The Literature Jury – comprising Lia Volpatti, Sebastiano Triulzi, John Vignola, Cecilia Scerbanenco, Carlo Oliva, Gianfranco Orsi Loredana Lipperini, Valerio Calzolaio and Sergio Pent – gave the 2009 Giorgio Scerbanenco Prize to the novel Morte a Firenze: Un’Indagine del Commissario Bordelli by Marco Vichi. Their motivation read: “For having constructed a large-scale story of civic commitment that is both bitter and woeful. And for having infused his characters with depth and human complexity, with clean and efficient writing.”
 
The jury also gave a Special Mention to Elisabetta Bucciarelli’s Io Ti Perdono “for the originality of the writing and its psychological analysis.”

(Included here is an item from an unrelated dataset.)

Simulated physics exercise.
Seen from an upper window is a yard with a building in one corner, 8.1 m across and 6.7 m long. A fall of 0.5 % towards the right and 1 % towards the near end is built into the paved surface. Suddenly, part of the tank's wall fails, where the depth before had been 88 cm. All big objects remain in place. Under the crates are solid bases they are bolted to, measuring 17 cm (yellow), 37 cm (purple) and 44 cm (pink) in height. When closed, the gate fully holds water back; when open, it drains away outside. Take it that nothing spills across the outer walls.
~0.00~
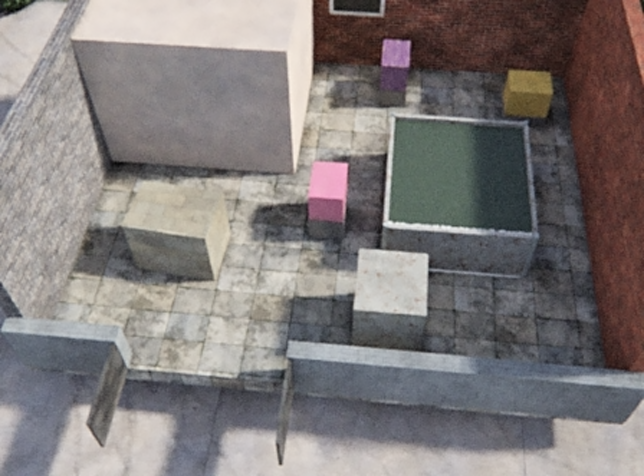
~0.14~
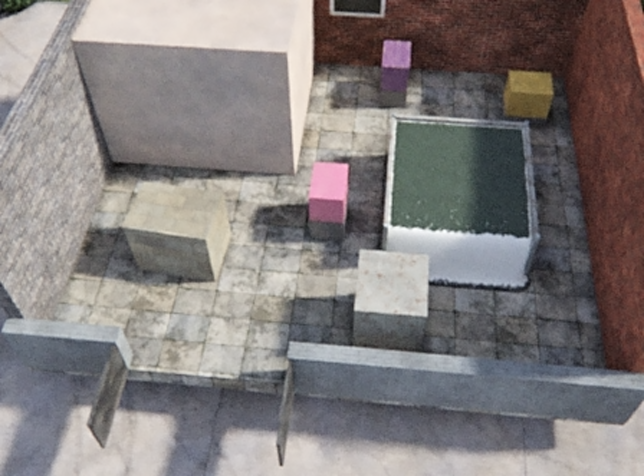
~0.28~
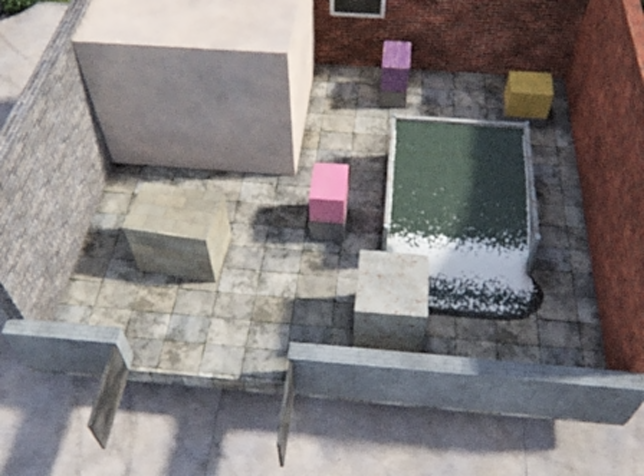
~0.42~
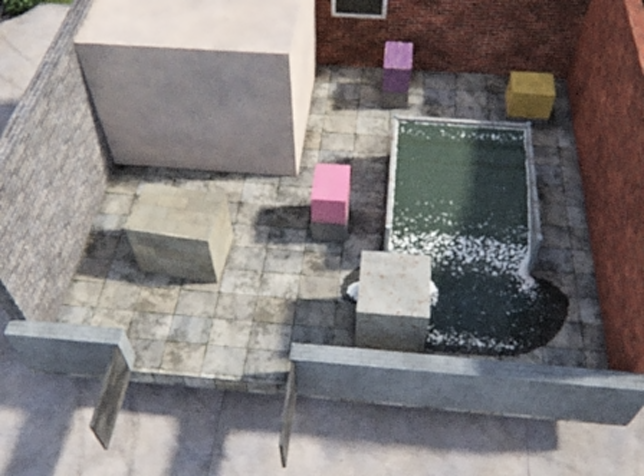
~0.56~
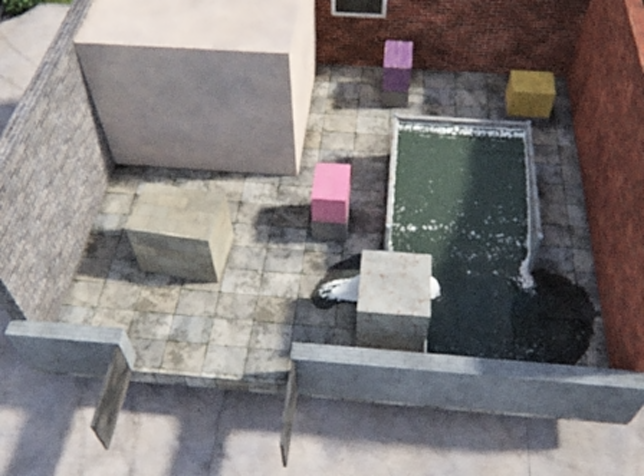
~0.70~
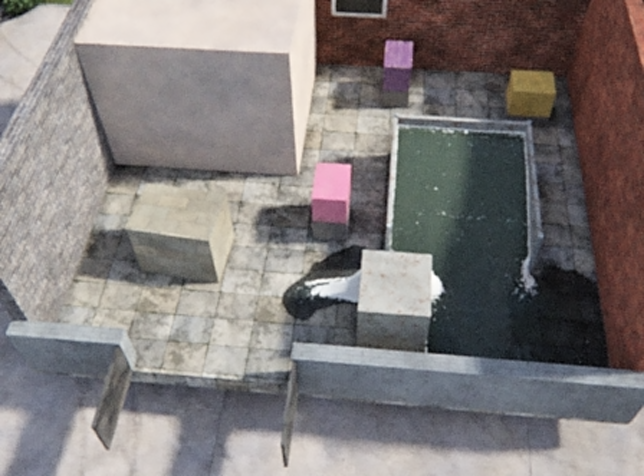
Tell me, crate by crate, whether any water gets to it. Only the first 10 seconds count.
Here it is: Yellow crate, water gets to it; purple crate, no water gets to it; pink crate, no water gets to it.
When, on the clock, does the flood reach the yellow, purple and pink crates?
Yellow: 2.8 s; purple: 3.8 s; pink: 1.0 s.
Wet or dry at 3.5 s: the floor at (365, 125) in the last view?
Not yet touched.
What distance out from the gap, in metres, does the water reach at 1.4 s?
4.4 m.
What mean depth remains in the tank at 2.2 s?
Depth, averaged: Around 28 centimetres.
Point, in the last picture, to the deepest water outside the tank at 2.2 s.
Location: Approx. (607, 396).
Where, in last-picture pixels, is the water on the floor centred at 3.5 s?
I'd put it close to (426, 267).
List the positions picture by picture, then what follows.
The tank at (459, 175) is whole and still, 88 cm deep, in the first frame.
Water pours out at (455, 258) and has run 1.1 m, to (378, 267); deepest outside 17 cm, 88 cm at the tank's back, in the second frame.
Water pours out at (455, 259) and has run 1.3 m, to (373, 293); deepest outside 43 cm, 88 cm at the tank's back, in the third frame.
The front is at (347, 291), 1.7 m from the gap at (457, 261); 2.9 m2 of floor is under water; 85 cm left at the back of the tank, in the fourth frame.
Water pours out at (457, 261) and has run 2.2 m, to (319, 298); deepest outside 86 cm, 75 cm at the tank's back, in the fifth frame.
Water pours out at (458, 261) and has run 2.6 m, to (288, 299); deepest outside 98 cm, 75 cm at the tank's back, in the sixth frame.
After 1.4 s water covers 30 % of the floor and is deepest (77 cm) near (607, 396); yellow plinth not reached, purple plinth not reached, pink plinth reached.
After 2.2 s water covers 50 % of the floor and is deepest (68 cm) near (607, 396); yellow plinth not reached, purple plinth not reached, pink plinth reached.
After 3.5 s water covers 70 % of the floor and is deepest (44 cm) near (538, 127); yellow plinth reached, purple plinth not reached, pink plinth reached.
After 6.0 s water covers 95 % of the floor and is deepest (22 cm) near (565, 108); yellow plinth reached, purple plinth reached, pink plinth reached.
After 10.0 s water covers 100 % of the floor and is deepest (18 cm) near (593, 395); highest at the yellow plinth 42 cm, highest at the purple plinth 27 cm, highest at the pink plinth 19 cm.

For his novel Legame di Sangue, Roberto Riccardi won the 2009 Tedeschi Prize, given by publisher Il Giallo Mondadori to the best unpublished crime novel of the year. Their motivation read: “For having explored clearly and flawlessly the double valence of the mystery and the police procedural in an area that continues to be socially crucial and politically controversial: the fight against organized crime. For the conception of the characters, saturated with light and shadows, and for the structure of a interwoven plot that is simultaneously veiled and complex but always entirely respectful of great crime fiction.”